Management & Operations

Transit agencies get an earful about cell phone use

Posted on June 1, 2001

Addressing the growing concern of cell phone use on public transportation vehicles, many transit agencies are reevaluating their policies. The Massachusetts Bay Transportation Authority (MBTA) board of directors delayed for one month voting on the provision of phone service in the subway after a transit rider voiced his opposition to cell phone use in all subway cars. "A gentlemen spoke at the last board meeting and raised some concerns about cell phone use on the subway," said MBTA spokesman Joe Pesaturo, "so the board tabled the matter until the next meeting." The MBTA intends to have a neutral wireless carrier, Andrew Corp. of Addison, Ill., successfully bid on the project, install wire throughout the tunnels and the station and in turn lease space to cell phone providers. "We are working with Andrew Corp. right now to put together a proposal to present to the board of directors," said Pesaturo. He explained that the proposal would involve addressing some of the concerns that have been raised. "We want to satisfy everyone, but we are by no stretch of the imagination abandoning this." The MBTA is not the only transit agency to get an earful about cell phone use.

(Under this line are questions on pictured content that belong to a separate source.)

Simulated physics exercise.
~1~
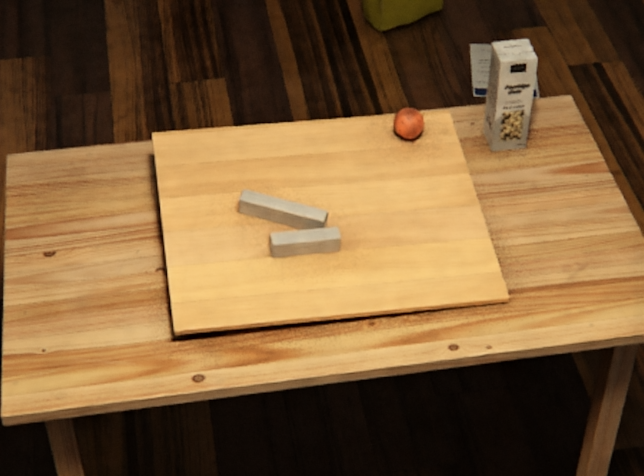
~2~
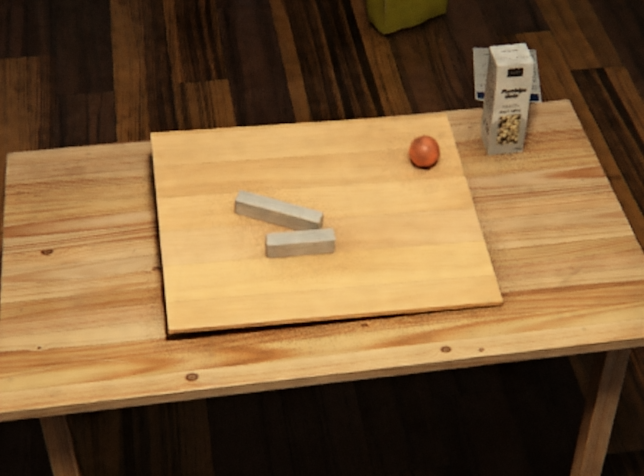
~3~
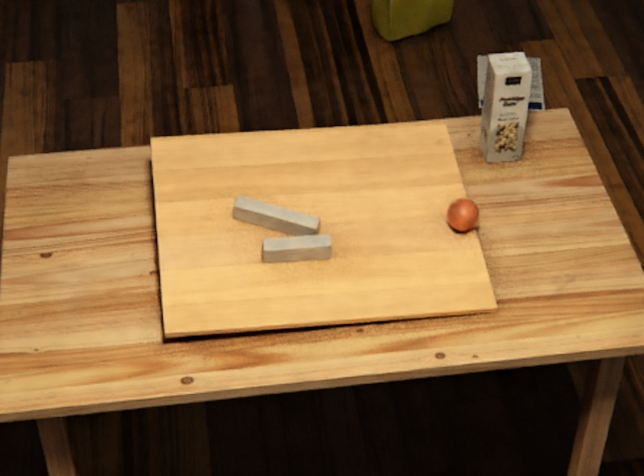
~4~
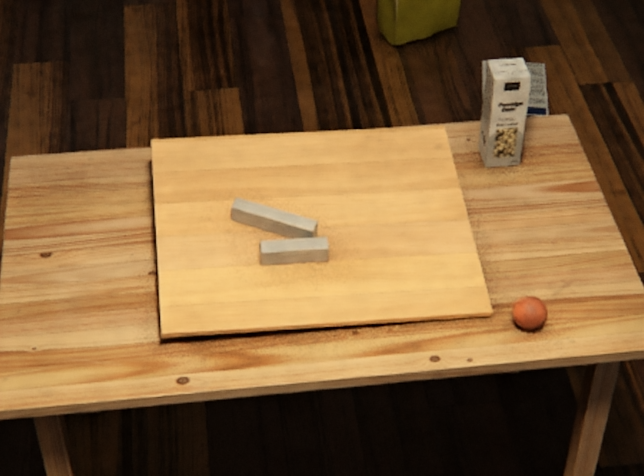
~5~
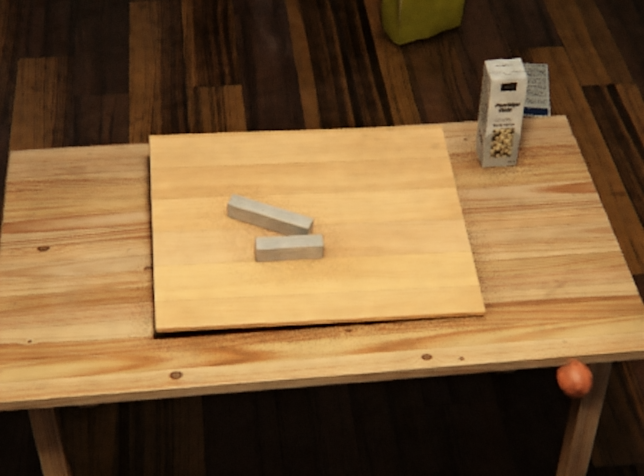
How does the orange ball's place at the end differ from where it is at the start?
At the start the orange ball is on the board near its far right corner. At the end it is off the board, farther right and much nearer the viewer, at the table's front edge by the right leg.
To begin with, an orange ball is near the far right corner of a pale wooden board lying on a wooden table, with two grey blocks on the board and a white carton standing behind it to the right. The ball moves toward the viewer and slightly right, passing well clear of the blocks. It reaches the board's right edge and goes over it onto the tabletop. Still heading right and nearer, it crosses the table to the front. At the end it is at the table's near edge, by the right leg, while the blocks and carton have stayed put.
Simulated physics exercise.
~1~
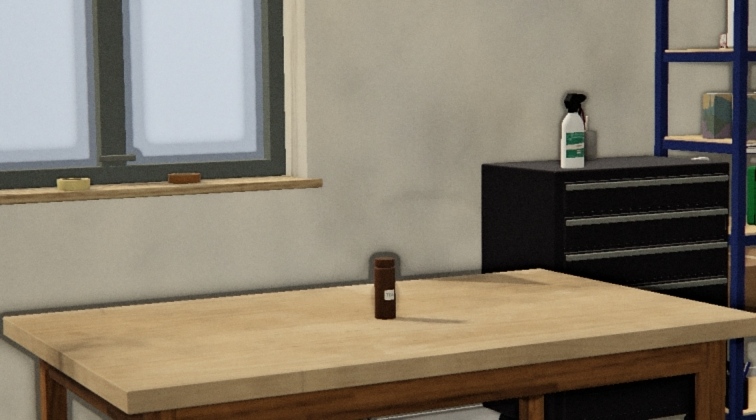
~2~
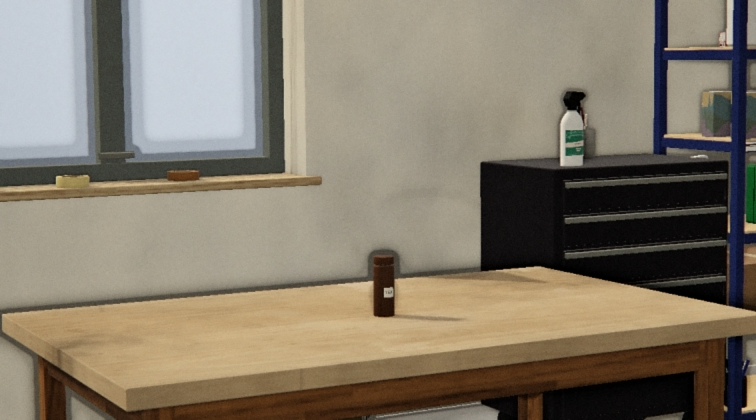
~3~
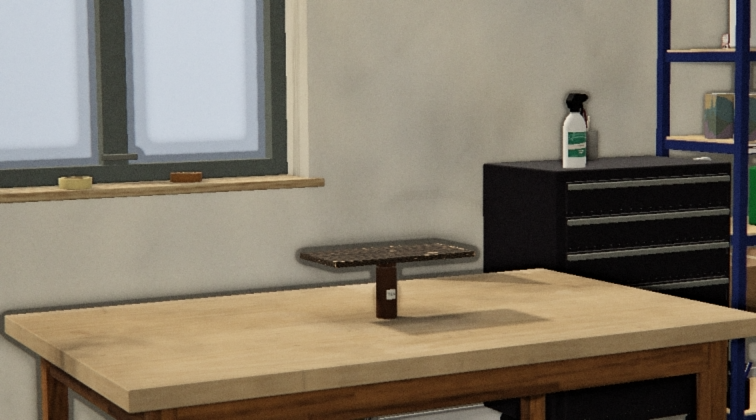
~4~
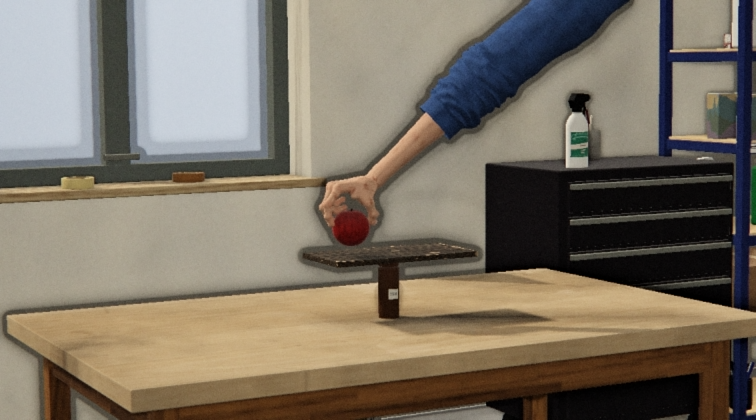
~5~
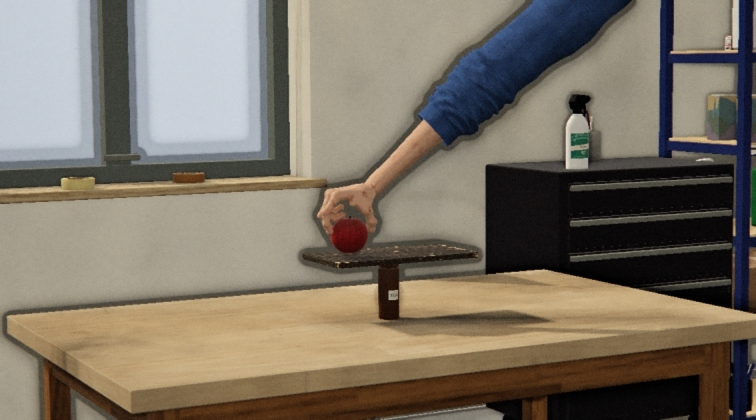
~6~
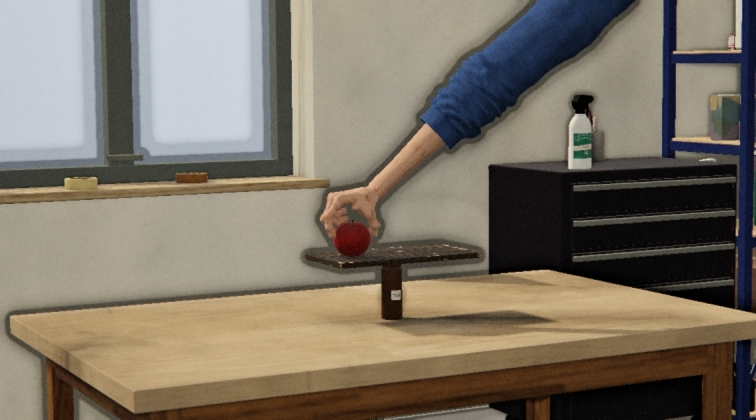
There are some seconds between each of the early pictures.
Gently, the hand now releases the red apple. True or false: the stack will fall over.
True.
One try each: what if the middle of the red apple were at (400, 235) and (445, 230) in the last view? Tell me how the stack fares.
Try one: The stack remains standing; try two: The stack collapses.
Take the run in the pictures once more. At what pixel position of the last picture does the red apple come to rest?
End position: Approximately (322, 311).
Then, 0.50 s on from there, red apple now fallen; black board turned 56° from how it was put; brown shaker turned 8° from how it was put.
Then, 0.80 s on from there, brown shaker and black board now fallen.
In the end, fallen, brown shaker, red apple and black board. At the end, from the last picture's camera, red apple near (322, 311). The stack loses its balance.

Just last fall Amtrak officially designated "quiet cars" for business travelers who want to escape the sounds of technology like cell phones and laptops. Although there is opposition, there is still a demand for cell phone use. "We've heard from a lot of customers who've expressed an interest in using cell phones on the subway," said Pesaturo. "We think it would be a great convenience for our customers," said Mike Healy, public affairs director at Bay Area Rapid Transit. The Washington (D.C.) Metropolitan Area Transit Authority (WMATA) is already wired for phone service and has received positive responses, said WMATA spokesman Steven Taubenkibel. "People like to have the ability to call their loved ones to let them know when they are coming home."